TEATRO: “Argila”
Encenação e co-criação | Bruno
Martins
Interpretação e co-criação
|André Araújo, Ariana Silva, Cláudia Berkeley
Cenografia | Colectivo Monte
Desenho de luz | Valter Alves
Direção e composição musical |
Rui Souza
Direção de Produção | Marta Lima
Produção | Teatro da Didascália,
Centro de Arte de Ovar
60 Minutos | Maiores de 12 anos
FITEI – Festival Internacional de
Teatro de Expressão Ibérica
Auditório Municipal de Gaia
12 Mai 2019 | dom | 15:00
Se há palavras que me fazem recuar ao
período da infância, argila é uma delas. Nasci em terra de
oleiros, cresci à sombra de uma fábrica de tijolos à qual um
assombroso incêndio pôs fim numa noite quente de Verão e sempre
tive um natural fascínio pelo barro e pela arte de o trabalhar, um
pedaço de matéria informe a cheirar a terra de súbito a ganhar
corpo num par de voltas da roda do artífice. Talvez por esse motivo,
não pude deixar de sorrir quando recebi a original folha de sala da
peça de teatro “Argila”, os meus dedos a rodarem os dois
círculos sobrepostos de dimensões diferentes, os desenhos neles
inscritos em fantásticos encontros e desencontros, a
evolução das espécies a materializar-se, a frase “no princípio era
o verbo” ao encontro do criador e da criação.

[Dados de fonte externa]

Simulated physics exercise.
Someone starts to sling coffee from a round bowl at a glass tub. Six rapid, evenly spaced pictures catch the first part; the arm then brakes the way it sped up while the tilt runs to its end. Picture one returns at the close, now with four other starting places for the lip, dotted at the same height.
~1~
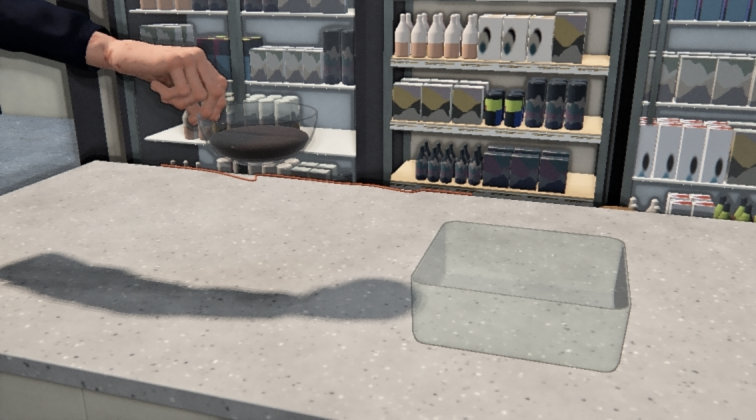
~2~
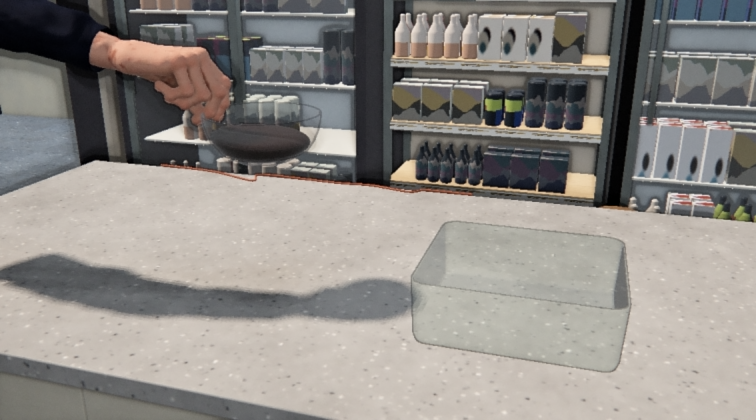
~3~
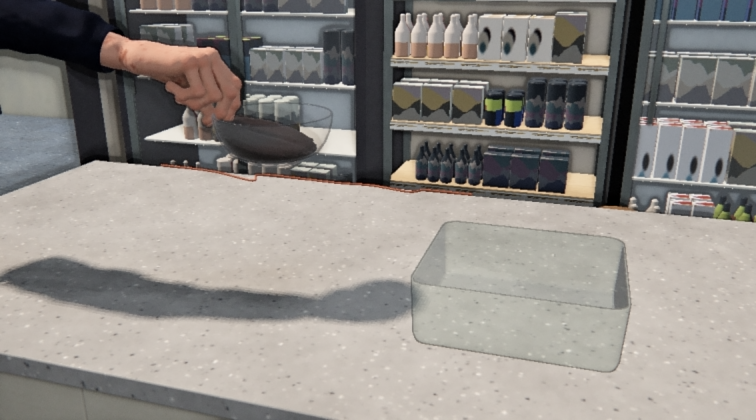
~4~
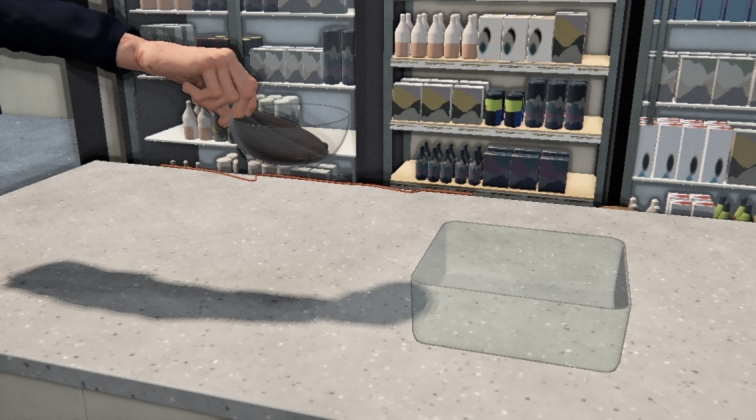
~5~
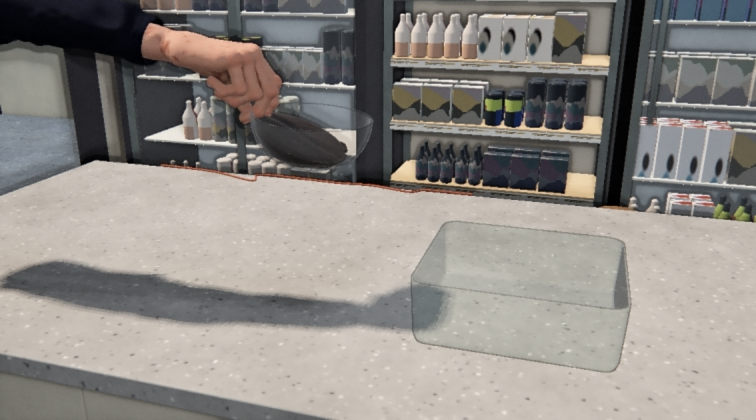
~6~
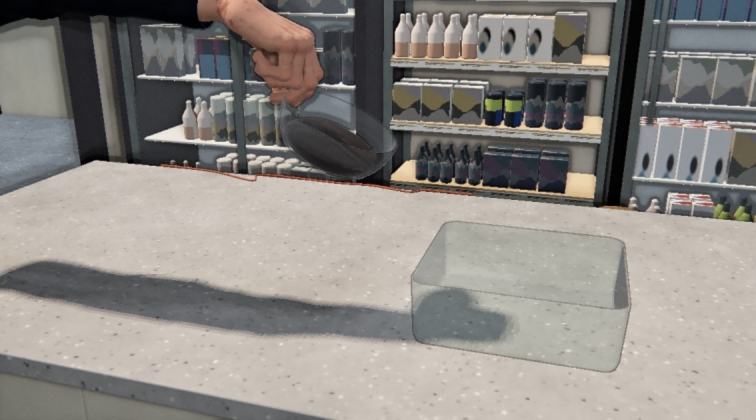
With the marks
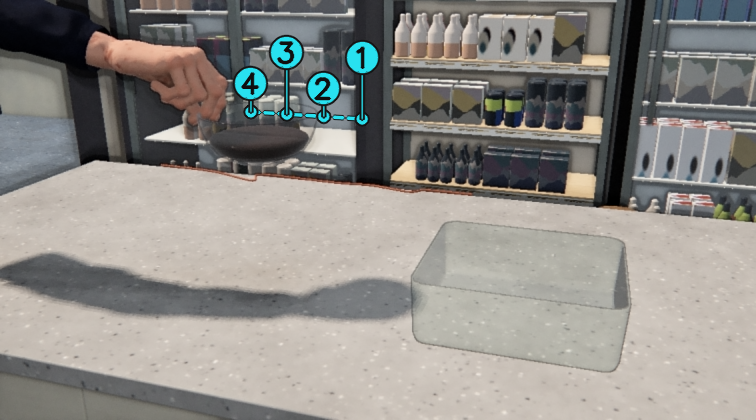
To begin with, a hand holds a clear round bowl of dark coffee above a pale speckled counter, left of an empty glass tub, with stocked shelves behind. The hand moves slowly right, then faster, and the bowl tilts toward the tub while its shadow slides across the counter to the tub.
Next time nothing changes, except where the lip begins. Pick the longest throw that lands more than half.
Use spot 3.
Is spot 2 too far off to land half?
No.
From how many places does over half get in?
Three of them.
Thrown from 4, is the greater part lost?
Yes, it does.
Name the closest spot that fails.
4.
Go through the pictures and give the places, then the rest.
Upright, lip at (311, 115); tub from (413, 338) to (619, 370); nothing has left yet, in the first frame.
Upright, lip at (315, 116); nothing has left yet, in the second frame.
Upright, lip at (327, 116); nothing has left yet, in the third frame.
Upright, lip at (344, 117); nothing has left yet, in the fourth frame.
Tipped about 5°, lip at (368, 124); nothing has left yet, in the fifth frame.
Tipped about 26°, lip at (393, 149); nothing has left yet, in the sixth frame.
On the marked copy, 1 at (362, 119); 2 at (323, 116); 3 at (286, 114); 4 at (250, 111).
For spot 1, about 79 % lands in the tub, 8 % falls short and 12 % goes beside or beyond.
For spot 2, about 73 % lands in the tub, 5 % falls short and 22 % goes beside or beyond.
For spot 3, about 67 % lands in the tub, 18 % falls short and 15 % goes beside or beyond.
For spot 4, about 23 % lands in the tub, 71 % falls short and 6 % goes beside or beyond.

O dispositivo cénico é simples. Há
uma roda a girar no centro do palco, sobre ela um “tapete” de
argila e sobre a argila três seres. De início muito rudimentares, os
seus movimentos vão ganhando amplitude, vencendo assimetrias, o
gesto cada vez mais preciso, o equilíbrio enfim conquistado. Neste
processo evolutivo, estes seres vão tomando consciência de si e do espaço que os rodeia, aprendem a conhecer-se, a
estruturar-se, a conviverem entre si enquanto grupo, a
relacionarem-se com outros grupos. Descobrem que têm a capacidade de
emitir sons e que a sua articulação, quando organizada, dá lugar à
linguagem. Sentem, enfim, que no seu íntimo há lugar para o outro,
buscando-o, amando-o, assim mantendo em marcha esta roda do grande oleiro no fantástico processo da criação.
Depois da massa fresca do pão e da
farinha traçando o imaginário absurdo de um padeiro solitário
(“One Man Alone”, 2014) e dos materiais de construção civil e
da sua relação atribulada com um vigilante nocturno (“O Vigilante
Nocturno”, 2018), o colectivo Teatro da Didascália volta a centrar
a sua atenção nos materias e na sua manipulação, levando à cena
“Argila”, uma co-produção com o Centro de Artes de Ovar.
Estamos aqui perante um exercício de teatro físico, as artes
circenses sempre presentes, a resistência e capacidade de
concentração dos actores postas continuamente à prova. André
Araújo, Ariana Silva e Cláudia Berkeley mostram-se irrepreensíveis
nos seus papéis, metamorfoseando-se de forma subtil para nos
contarem uma história com início há 4,5 mil milhões de
anos. Uma história onde cabem o barro e o sangue, o silêncio
e o grito, a ternura e a lágrima, a dor e o amor.